Gilles Filippi, Directeur général délégué de Filpar :
« Cela fait maintenant plusieurs années que nous avons investi dans la conversion électrique de notre modèle d’activité. Et aujourd’hui, on peut dire que ça marche : nos véhicules électriques sont loués et l’expérience client est bonne. Notre expérience est un contre-pied à la montée du discours anti-écologique car nous faisons coexister développement économique et durabilité. »
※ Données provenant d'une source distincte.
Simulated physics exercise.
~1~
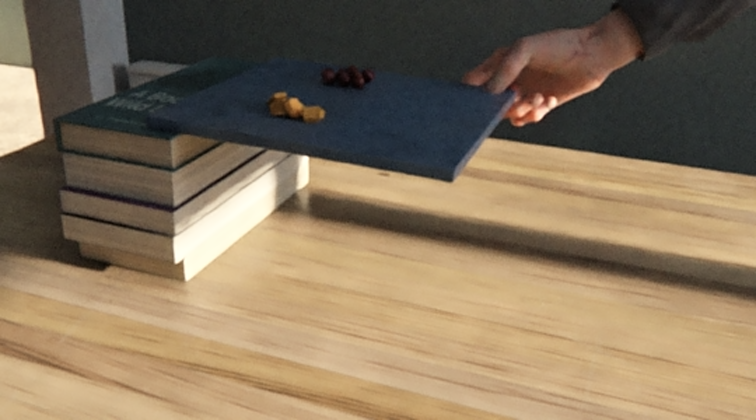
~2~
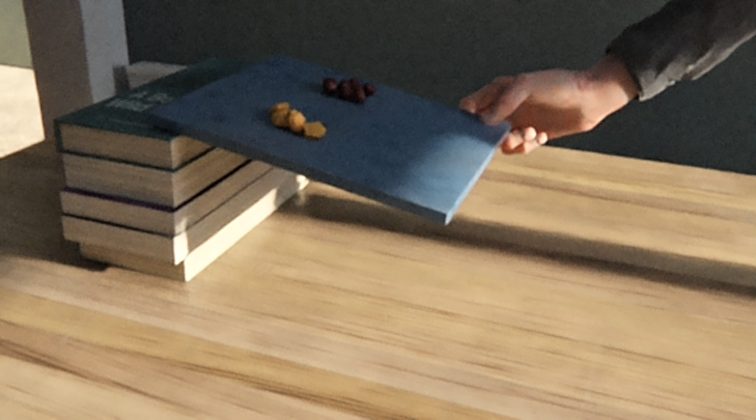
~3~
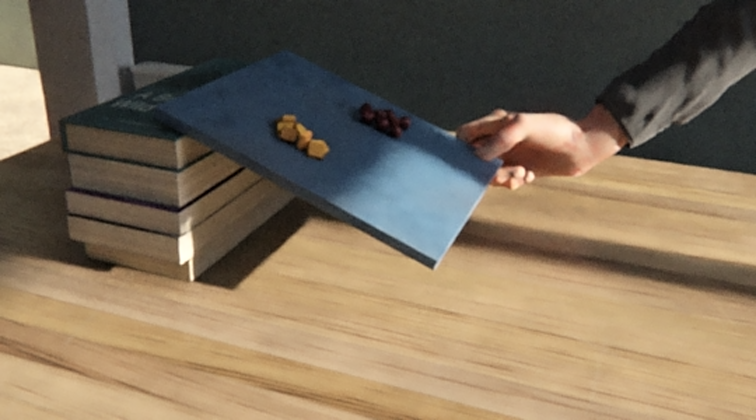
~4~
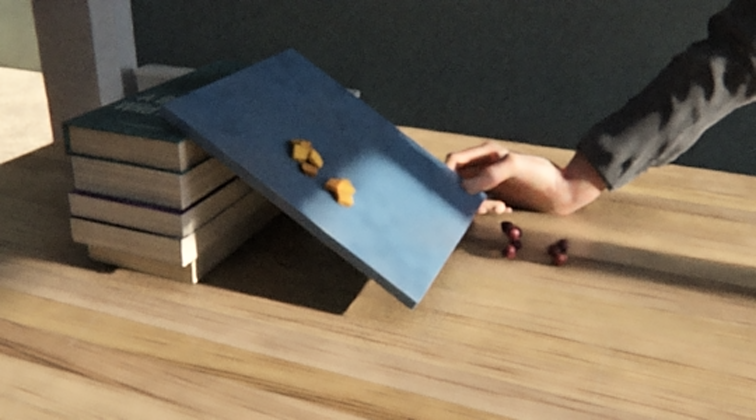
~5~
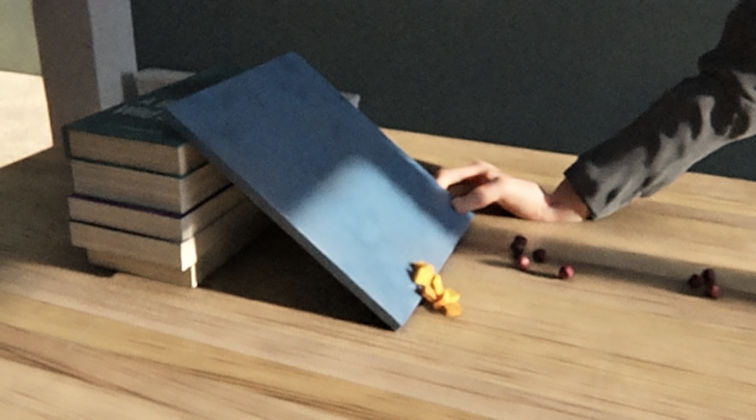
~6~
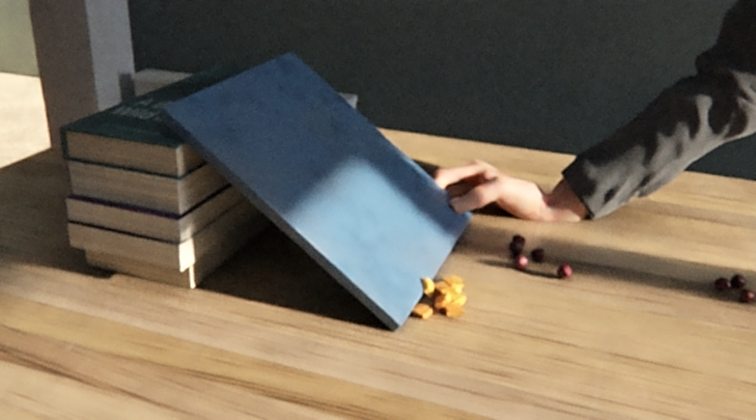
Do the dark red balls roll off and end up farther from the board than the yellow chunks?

Stéphane Priami, Directeur général de Crédit Agricole Personal Finance & Mobility :
« Le marché du véhicule électrique a connu un ralentissement en 2024 après plusieurs années de croissance exponentielle. Ceci ne remet pas en cause notre volonté d’accompagner fortement l’électrification de la mobilité et notre ambition d’être leader de la mobilité électrique en Europe. Nous savons que les transitions sont rarement linéaires. Elles connaissent des cycles d’accélération et de ralentissement, mais la dynamique vers l’électrique est irréversible. Les constructeurs ont déjà investi, les technologies progressent, et l’effort collectif de tout le secteur automobile est en marche. En tant que banquier et acteur majeur du leasing, le rôle du Crédit Agricole est primordial pour accompagner les transformations sociétales en proximité avec les territoires et faire que ces transitions soient le plus juste possible, en garantissant que personne ne soit laissé de côté ».